La vie privée, une nouvelle arme entre les mains des travailleurs?
Il ne faut pas longtemps pour comprendre que le travailleur, traditionnellement partie faible juridiquement et économiquement, se voit par le biais du RGDP placé en position de force juridique par rapport à son employeur.
Par Christophe Delmarcelle
Associé Responsable de la pratique de droit social Cabinet DKW
Le Règlement (UE) 2016/679 du 27 avril 2016 relatif à la protection des personnes physiques à l’égard du traitement des données à caractère personnel, ou RGDP, est entré en vigueur ce 25 mai et il n’a pas fini de faire parler de lui.
Explosion législative
Pour voir l’évolution il suffit de le comparer à la directive 95/46 qu’il remplace et de constater que le RGPD comporte 94 pages là où la directive n’en comportait que 18… 99 articles là où la directive n’en comptait que 32… Une inflation, que dis-je une explosion législative!

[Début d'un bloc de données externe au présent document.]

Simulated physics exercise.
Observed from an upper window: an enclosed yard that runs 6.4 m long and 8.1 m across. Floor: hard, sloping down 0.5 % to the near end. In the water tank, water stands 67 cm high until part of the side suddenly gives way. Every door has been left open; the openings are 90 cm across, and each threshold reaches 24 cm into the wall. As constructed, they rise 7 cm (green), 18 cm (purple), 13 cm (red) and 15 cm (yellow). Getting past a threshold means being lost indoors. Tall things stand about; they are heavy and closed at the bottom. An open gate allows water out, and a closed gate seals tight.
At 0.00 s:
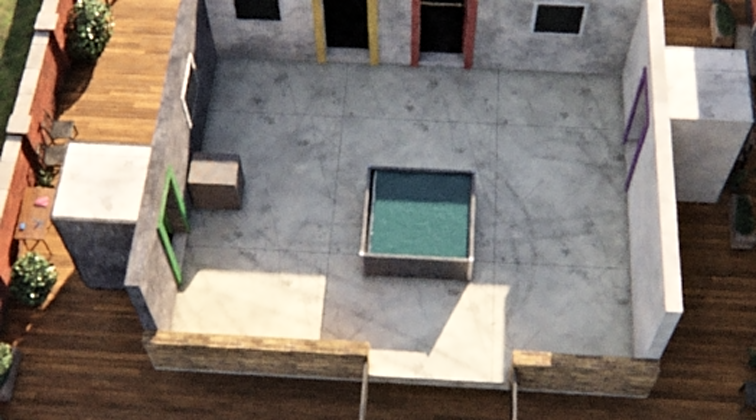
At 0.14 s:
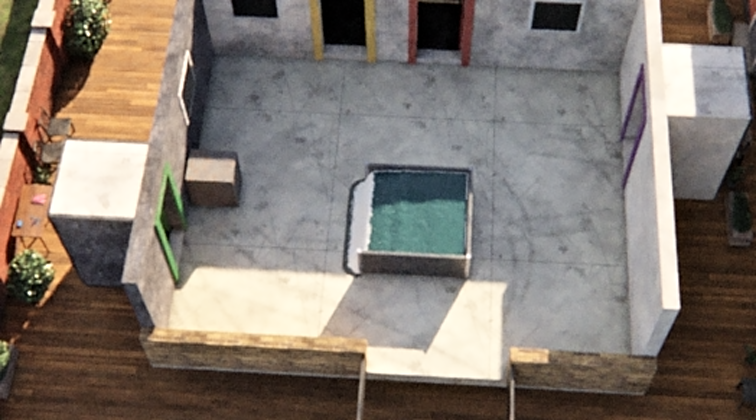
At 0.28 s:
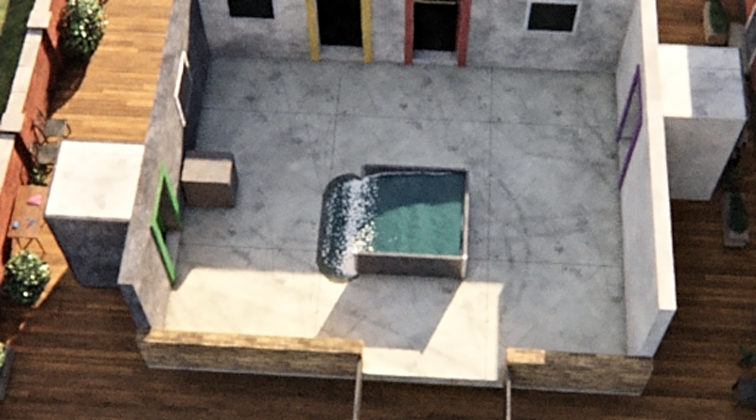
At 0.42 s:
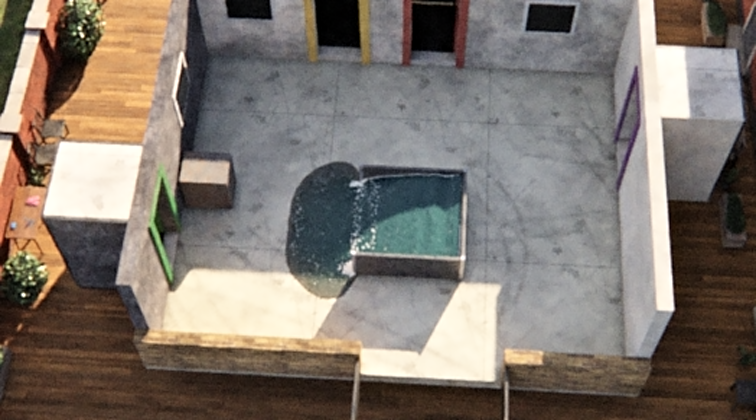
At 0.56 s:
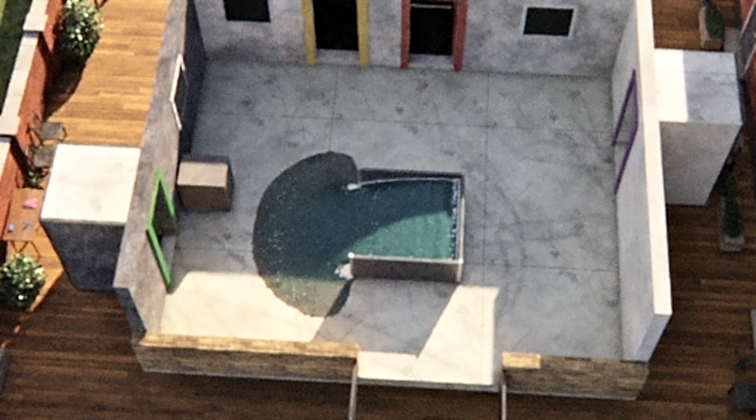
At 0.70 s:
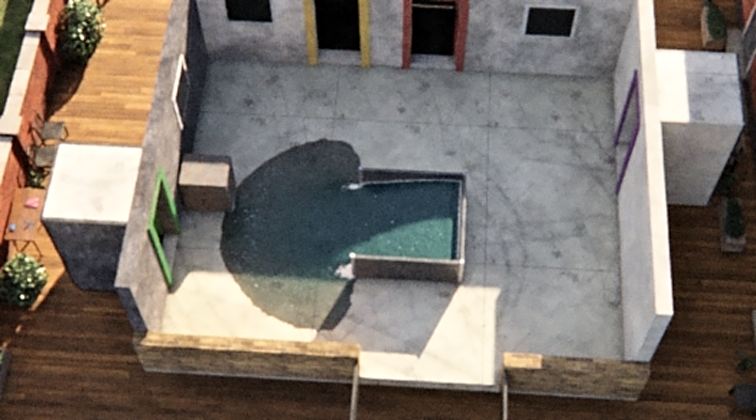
A water tank opens on its left side and water spreads across the yard.
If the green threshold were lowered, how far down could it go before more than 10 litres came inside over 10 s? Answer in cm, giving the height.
Down to about 30 cm.
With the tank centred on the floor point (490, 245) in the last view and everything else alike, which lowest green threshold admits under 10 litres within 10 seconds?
Some 22 cm.
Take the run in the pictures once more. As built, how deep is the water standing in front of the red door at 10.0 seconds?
3.0 cm.
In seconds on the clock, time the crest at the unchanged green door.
The level tops out near 2.2 seconds.
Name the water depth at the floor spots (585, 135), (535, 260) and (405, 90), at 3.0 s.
The depths come to about 0, 0 and 0 cm.
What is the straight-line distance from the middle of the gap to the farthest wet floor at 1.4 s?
Roughly 3.8 m.
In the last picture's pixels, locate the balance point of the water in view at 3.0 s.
(273, 221).
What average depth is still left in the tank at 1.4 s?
On average, around 30 cm.
After 1.4 s water covers 30 % of the floor, deepest (34 cm) near (242, 203); 18 cm at the green door, 26 litres in over its 7 cm threshold.
After 3.0 s water covers 35 % of the floor, deepest (30 cm) near (218, 61); 22 cm at the green door, 251 litres in over its 7 cm threshold.
After 10.0 s water covers 95 % of the floor, deepest (8 cm) near (595, 377); 5 cm at the green door, 371 litres in over its 7 cm threshold.
At the green door as built, the water arrived by 1.0 s and peaked near 29 cm at 2.2 s.
Run again over the same 10 s with other heights there, 38 litres in over 24.5 cm, 4 litres over 33 cm. The limit of 10 litres is kept from about 30 cm up.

Au bout d’années de palabres est née une réglementation renforçant considérablement les droits des sujets de données et imposant par corollaire des obligations extrêmement lourdes aux entreprises.
Tout d’abord, les exigences pour un consentement valable sont tellement dures que d’aucuns défendent qu’un travailleur sous autorité ne puisse plus valablement consentir au traitement de ses données.
Ensuite, le sujet de données bénéficie de droits largement étendus avec le droit de retirer son consentement à tout moment, le droit à l’effacement de toutes ses données (droit à l’oubli), le droit de s’opposer aux traitements non-fondés sur le consentement, le droit à avoir accès aux données, le droit à la portabilité des données fournies, un droit d’informations étendu.
Recours étendus
Tout cela avec le plus souvent le renversement de la charge de la preuve et des délais réduits pour répondre aux demandes.
Et dans le contexte d’une obligation pour les entreprises d’anticiper les risques, de valider leurs processus de traitement dès l’origine ("privacy by design") et d’auto-rapporter toute violation des règles.
Sans compter des moyens de recours étendus et surtout des sanctions devenues très substantielles pouvant s’exprimer en pourcentage du chiffre d’affaires.
Il ne faut pas longtemps pour comprendre que le travailleur, traditionnellement partie faible juridiquement et économiquement, se voit par le biais du RGDP placé en position de force juridique par rapport à son employeur.
Il lui sera ainsi possible de pratiquer une forme de pression en refusant ou retirant son consentement ou en s’opposant au traitement.
Expédition "fishing"
Encore plus utile, il pourra lancer une expédition de "fishing" sur les informations dont dispose l’employeur à son propos en espérant soit obtenir des éléments d’informations utiles dans son litige contre celui-ci soit des informations potentiellement compromettantes. Sans compter l’énergie dépensée par son employeur à satisfaire ses demandes.
Il pourra encore mieux s’opposer à la production de documents en justice, à l’utilisation de rapports de détectives privés ou d’enregistrements voire même, avec la collusion de ses collègues, à l’utilisation de documents concernant ces derniers qui lui seraient défavorables
Cette nouvelle dimension ne doit pas échapper aux employeurs qui seront bien inspirés de cloisonner leurs bases de données, d’être attentifs aux données conservées, d’anonymiser et d’anticiper l’exercice de ces droits dans un contexte de litige avec les travailleurs concernés.